The Diplomatic Agent and Consul General at Tangier (Blake) to the Secretary of State

No. 1477

Sir: I have the honor to transmit herewith copy of a communication to the American Consul General at Casablanca, dated August 3, 1939, embodying the substance of a conversation by telephone between Mr. Goold [Page 680] and myself on the subject of American claims in the French Zone. This conversation was subsequently confirmed by Mr. Goold in his letter to me of August 3, 1939, copy of which is also enclosed.60

The Department will note that the French Protectorate Authorities at Rabat continue to associate the settlement of our claims with the treaty negotiations now being pursued in Washington, and are endeavoring to restrict their prospective proposals to a partial solution, by the elimination of the case of the American protégé El-Yacoubi.

This claim concerns the confiscation by the Municipality of Meknes of water rights, which have been confirmed to El-Yacoubi by Vizirial Decree and given publicity by insertion in the Bulletin Officiel of the French Protectorate. It is significant to add that the pecuniary interest involved in this case, is the most important item of our claims.

I trust the Department will approve of my instructions to Mr. Goold in the sense indicated in my communication to him herewith enclosed.

My position in connection with the settlement of our claims rests upon the instructions from the Department, in its telegram to the Legation of November 19, 1937, 5 p.m.,61 to wit: (1) That property confiscated by the French Authorities be restituted to the owners; (2) or, if the above solution is found to be impracticable or inconvenient to the French Authorities, then the regulations for the expropriation of private property will apply, each party to the controversy designating a local assessor, and in the event of disagreement, a third arbitrator to be appointed by General Noguès and myself.

Respectfully yours,

Maxwell Blake

The Diplomatic Agent and Consul General at Tangier (Blake) to the Consul General at Casablanca (Goold)

Sir: For purposes of record, I desire that our telephonic conversation this morning should be set forth in writing, in view of its obvious importance.

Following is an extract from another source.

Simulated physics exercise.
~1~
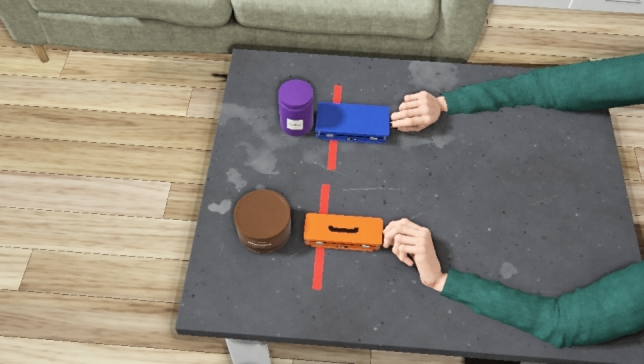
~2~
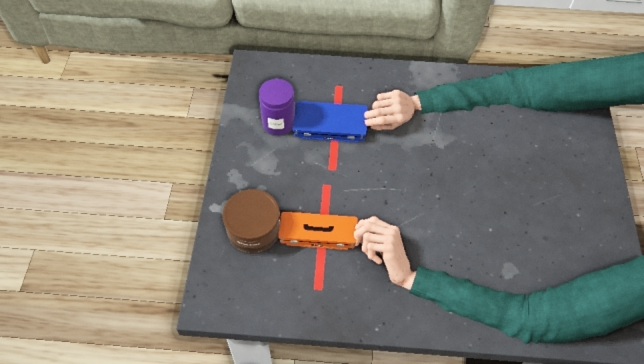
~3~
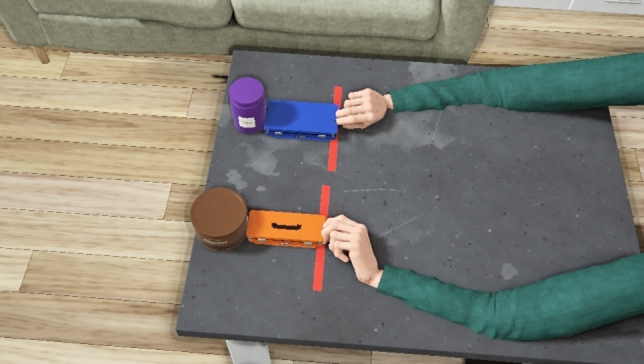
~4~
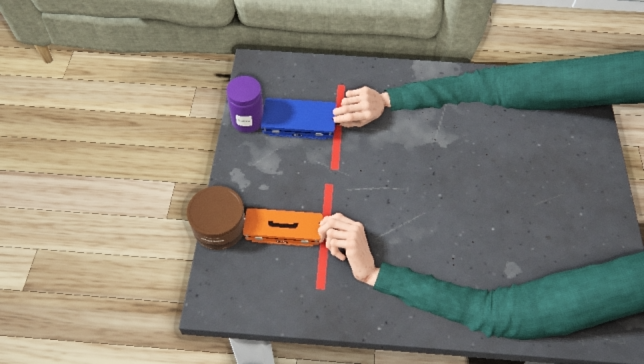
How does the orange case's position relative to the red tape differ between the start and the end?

I understood from our conversation that you had recently seen M. Broustra of the Diplomatic Cabinet, who stated that the Protectorate Government had been giving their attention to the question of the American claims, and that a proposal was ready to be submitted, covering all the cases except that of Yacoubi, but that, as they had heard nothing in regard to the treaty negotiations in Washington, it would not be submitted by them to me until a favorable outcome of the negotiations was known. It was not expected that M. Marchal would [Page 681] arrive in Rabat before October, and it was now thought that no action would be taken before then.

I would be very pleased if you would inform M. Broustra verbally, when the occasion presents itself, that I was somewhat surprised to find that the question of the American claims in the French Zone hinged upon treaty negotiations now taking place in Washington, as my Government had never accepted the point of view that these two subjects were in any way correlated. The French Government had been so informed by the American Government, and it was my understanding that the French Government had disclaimed any intention of associating the two subjects.

You may also inform M. Broustra that any proposal submitted to me which did not include provisions for the settlement of all the claims, would be unsatisfactory and would, indeed, in my opinion, be contrary to the agreement arrived at for the solution of these claims in the French Zone.

I am communicating copy of this letter to the Department, and to the Embassy at Paris, for their information.

Respectfully yours,

Maxwell Blake
  1. Not found in Department files.
  2. Foreign Relations, 1937, vol. ii, p. 871.